6万6077票が集まったスペイン『アス』で行われたアンケートでは、「エムバペを獲得するべきか?」の問いに、58%が「イエス」と回答。またエムバペの獲得時期については、54%が「この夏」と答えている。
■獲得に失敗した過去
マドリーは2021年夏、2022年夏と立て続けにエムバペに“フラれて”いる。2021年夏においては、移籍金2億ユーロ(約300億円)のオファーを準備。だがパリSGが首を縦に振らなかった。2022年夏には、フリートランスファー、つまり移籍金ゼロでエムバペの獲得寸前に迫ったものの、一転してエムバペとパリSGの契約延長合意の一報を聞くことになった。
しかしながら、この夏、シチュエーションは変わろうとしている。フランス『レキップ』曰く、パリSGはこの夏のエムバペ売却を真剣に考えているという。となれば、マドリー側としては獲得の可能性が高まる。
加えて、マドリーはベンゼマを失っている。トッテナムでプレーするハリー・ケインを狙っているが、こちらも安価ではない。ケイン(29歳)、エムバペ(24歳)と年齢を見れば、費用対効果は想像がつく。さらに、トッテナムのダニー・レヴィ会長との交渉も簡単なものにはならないだろう。
「僕からすれば、10点満点の補強になるね。エムバペはフェノメノ(怪物)だ。世界最高の選手の一人で、僕たちはそのポジションの選手を必要としている」
「エムバペがレアル・マドリーに来てくれたら嬉しい。でも、彼はパリにいる。契約を残している。それをリスペクトしなければいけない。もちろん、来るなら、できるだけ早い方がいいだろう。だけど、彼が来なくても、そこをカバーできる選手は揃っていると思う」
これはロドリゴ・ゴエスのコメントだ。前述のマドリディスタのアンケート含め、スペインでは歓迎ムードが漂っているように見える。

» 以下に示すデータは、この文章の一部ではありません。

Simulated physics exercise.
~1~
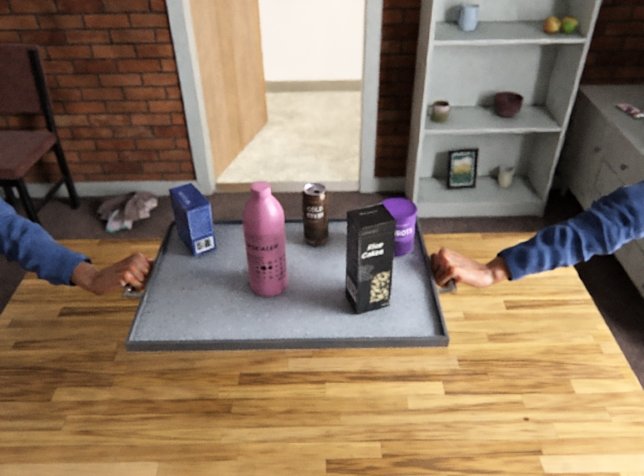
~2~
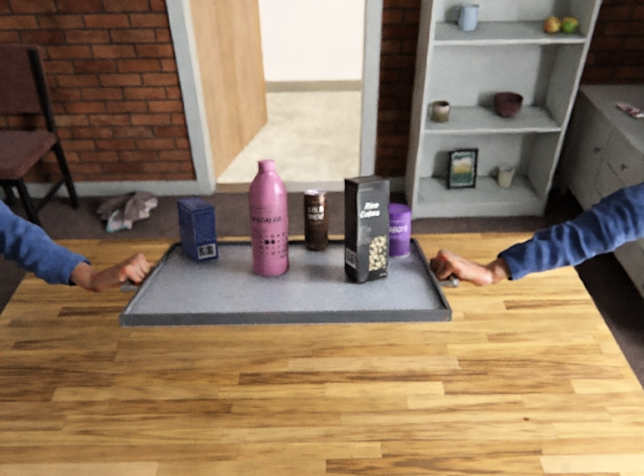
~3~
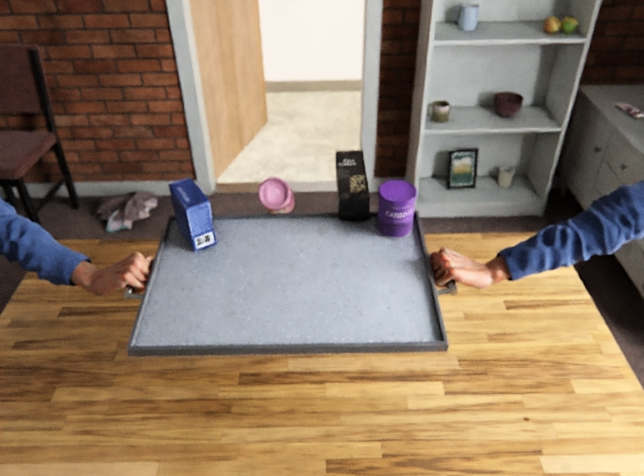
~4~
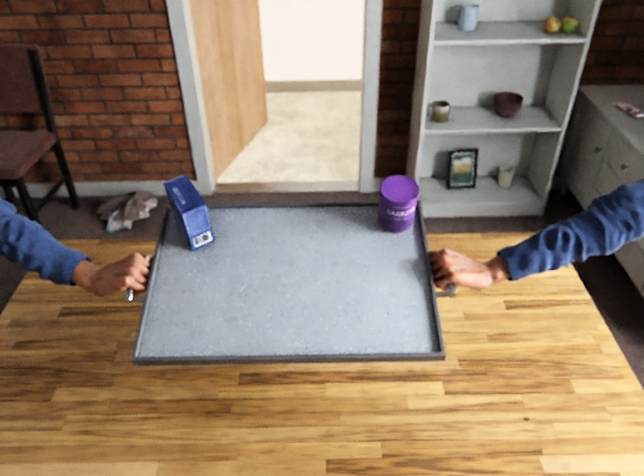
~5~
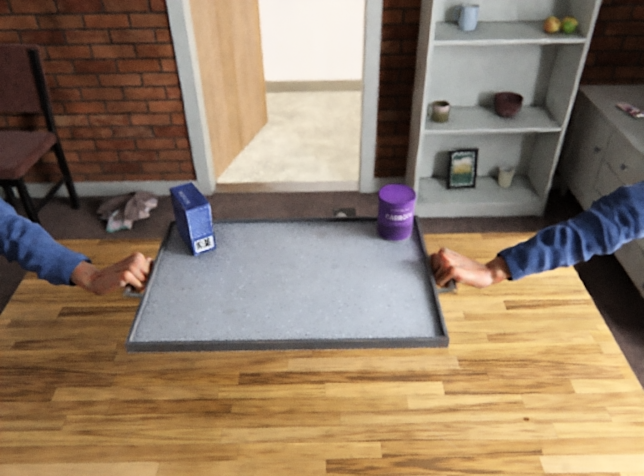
In a brick-walled room, hands tilt a tray until the bottle, carton and can go off it, leaving blue packet and purple tin standing.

この移籍騒動後、エムバペの母親であるファイサ・ラマーリ氏はナセル・アル・ケライフィ会長と話し合いの場を設けた。エムバペ自身、スポーツディレクターのルイス・カンポスと対話を重ねている。
だが、現時点で解決策は見えていない。移籍か、残留かーー。スタープレーヤーの去就に、全世界が注目している。